By Central Bank News
The Bank of Uganda (BoU) cut its policy interest rate, the Central Bank Rate (CBR), by 200 basis points to 17 percent as a sharp drop in inflation gives it room to stimulate the economy.
The central bank said the “disinflationary momentum in the Ugandan economy strengthened in July,” with both headline and core annual inflation rates falling sharply and inflationary pressures have been easing since the beginning of the year.
Uganda’s economy remains below its potential level due to subdued domestic demand and the deteriorating global economic outlook, the bank said.
“To ensure that the real GDP growth of at least 5 percent can be achieved in 2012/13, it will be necessary to strengthen domestic demand, especially by stimulating a recovery of commercial bank lending to the private sector,” the BoU said in a statement.

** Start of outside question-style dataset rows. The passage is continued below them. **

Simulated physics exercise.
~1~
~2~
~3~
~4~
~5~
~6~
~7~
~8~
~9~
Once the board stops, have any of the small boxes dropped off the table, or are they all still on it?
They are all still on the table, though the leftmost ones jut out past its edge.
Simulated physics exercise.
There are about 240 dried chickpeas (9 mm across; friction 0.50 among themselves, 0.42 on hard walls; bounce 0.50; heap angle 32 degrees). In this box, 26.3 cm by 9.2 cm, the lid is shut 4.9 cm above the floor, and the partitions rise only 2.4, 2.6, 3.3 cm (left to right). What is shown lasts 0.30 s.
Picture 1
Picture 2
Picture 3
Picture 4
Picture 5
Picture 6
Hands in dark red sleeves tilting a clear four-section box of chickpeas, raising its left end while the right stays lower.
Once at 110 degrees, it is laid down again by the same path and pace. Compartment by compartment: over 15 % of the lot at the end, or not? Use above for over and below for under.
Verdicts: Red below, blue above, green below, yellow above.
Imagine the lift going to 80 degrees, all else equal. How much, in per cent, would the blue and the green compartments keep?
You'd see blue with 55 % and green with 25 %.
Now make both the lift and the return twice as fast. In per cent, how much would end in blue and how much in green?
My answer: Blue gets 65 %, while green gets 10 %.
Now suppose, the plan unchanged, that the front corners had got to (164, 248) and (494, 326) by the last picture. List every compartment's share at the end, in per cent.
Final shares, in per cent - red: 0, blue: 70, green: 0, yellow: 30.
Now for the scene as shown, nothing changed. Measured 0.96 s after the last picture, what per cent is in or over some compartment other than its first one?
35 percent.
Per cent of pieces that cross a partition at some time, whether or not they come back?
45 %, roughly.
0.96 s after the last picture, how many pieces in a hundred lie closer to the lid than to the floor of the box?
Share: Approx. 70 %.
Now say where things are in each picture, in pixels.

The central bank revised its inflation forecast down, with the inflation rate to be around 7 percent by the end of 2012 and then fall to around 5 percent in the first half of 2013.
Headline inflation fell to 14.3 percent in July from 18 percent in previous months and monthly increases have been between 0.4 and 0.3 percent, which translates into annual rates of less than 5 percent, the BoU said.
The bank also said it would maintain its band around the CBR at plus or minus 3 percentage points.